Now that you’re adequately sauced, turn to the internet. Command that people pay attention to you by following the directions below.
- Tweet: “tonight was terrible. no longer believe in the goodness of people”
- GChat someone you hardly know: “i’m bored. let’s skype.”
- Share the video for “Miserlou” by Dick Dale and the Del-Tones on your Facebook wall with the caption “letz go surfinggg”
- Take a ‘sexy’ picture of yourself using Photobooth and upload it to Tumblr with the caption ‘horny’
- Send an email to your ex that says, ‘hi. i hope we can be friends, someday.”
- Tweet: “it never ends… going to bed.”
Don’t go to bed. Refill your glass. Go to YouTube and type in “Ambien videos.” Watch a guy who took Ambien drag his “robotic” arm across a carpet and tell his friend, “There’s too much electricity, I have to cut my arm off.” Type in “birds dancing” and watch videos of birds dancing. Type in “dirty dancing” and watch Patrick Swayze and Jennifer Grey have the time of their lives. Whisper, “Johnny Castle. You were too good for this world.”

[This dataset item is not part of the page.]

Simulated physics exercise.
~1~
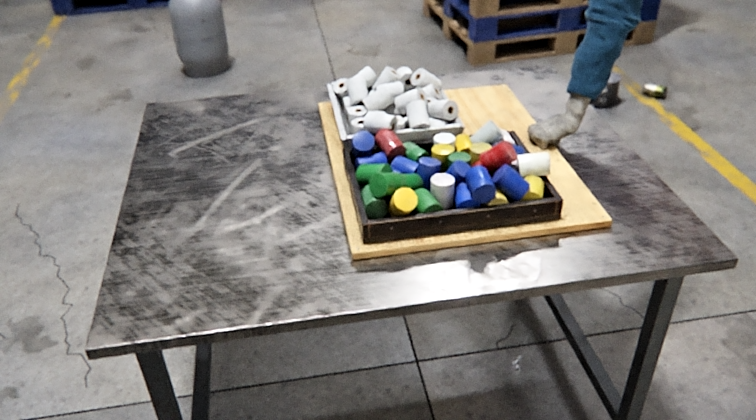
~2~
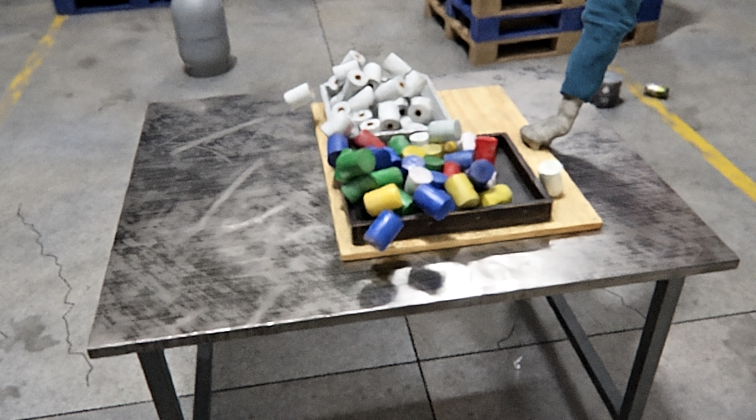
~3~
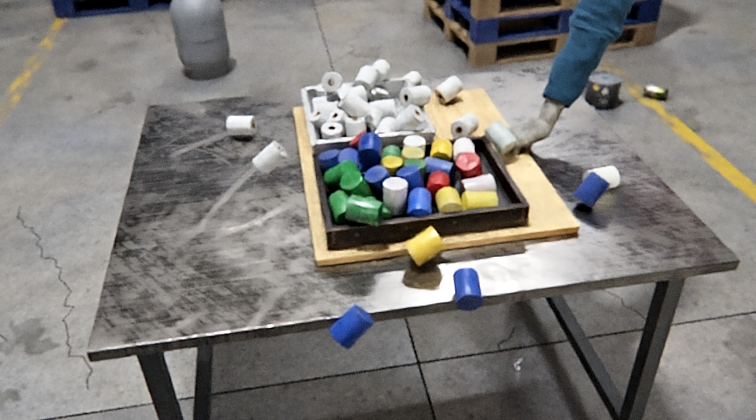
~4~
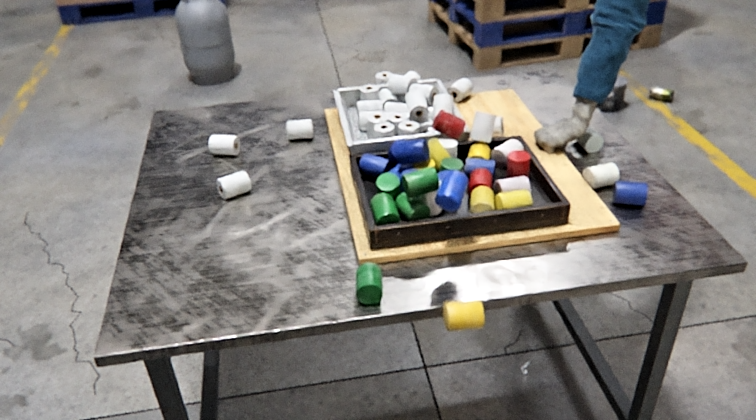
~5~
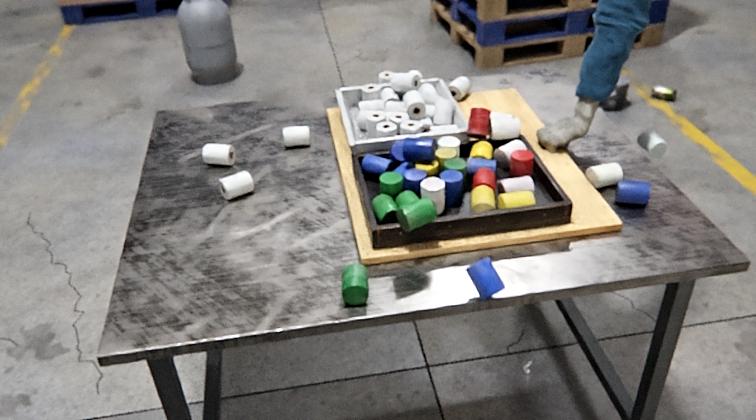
On a workshop table, a gloved hand sliding a board of crates back and forth, scattering coloured and white cylinders around it.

Have another glass of wine. Feel a bit nostalgic and ‘over’ the internet. Head to your room and take out The Box. You know, The Box. Pour all of your old ticket stubs and letters out on the floor and lay on your stomach to examine them. N *Sync No Strings Attached Tour. Gothika. Eurotrip (the movie, not an actual Eurotrip). A letter from your former best friend circa 8th grade, which includes the following: LYLAS, G2G, <g>, excessive use of the word ‘dork,’ excessive use of the words ‘chicken hoe,’ TT4N, W/B. You will not be able to remember what some of those mean.
Find a hat in your closet that you bought three years ago but never wore. Put it on.
Decide that you’re going to hunker down for the night. Pour a glass of wine and set it on your nightstand. Scroll through your text messages and answer the ones you’ve ignored, even if it’s been a few days. “sorry im just getting back to this, guess i missed the bday celebration, next time :),” “K,” “sounds good,” “who is this.” Do this until you pass out in bed.
Wake up face down on the couch at 3 a.m., knowing that you’ve had the time of your life.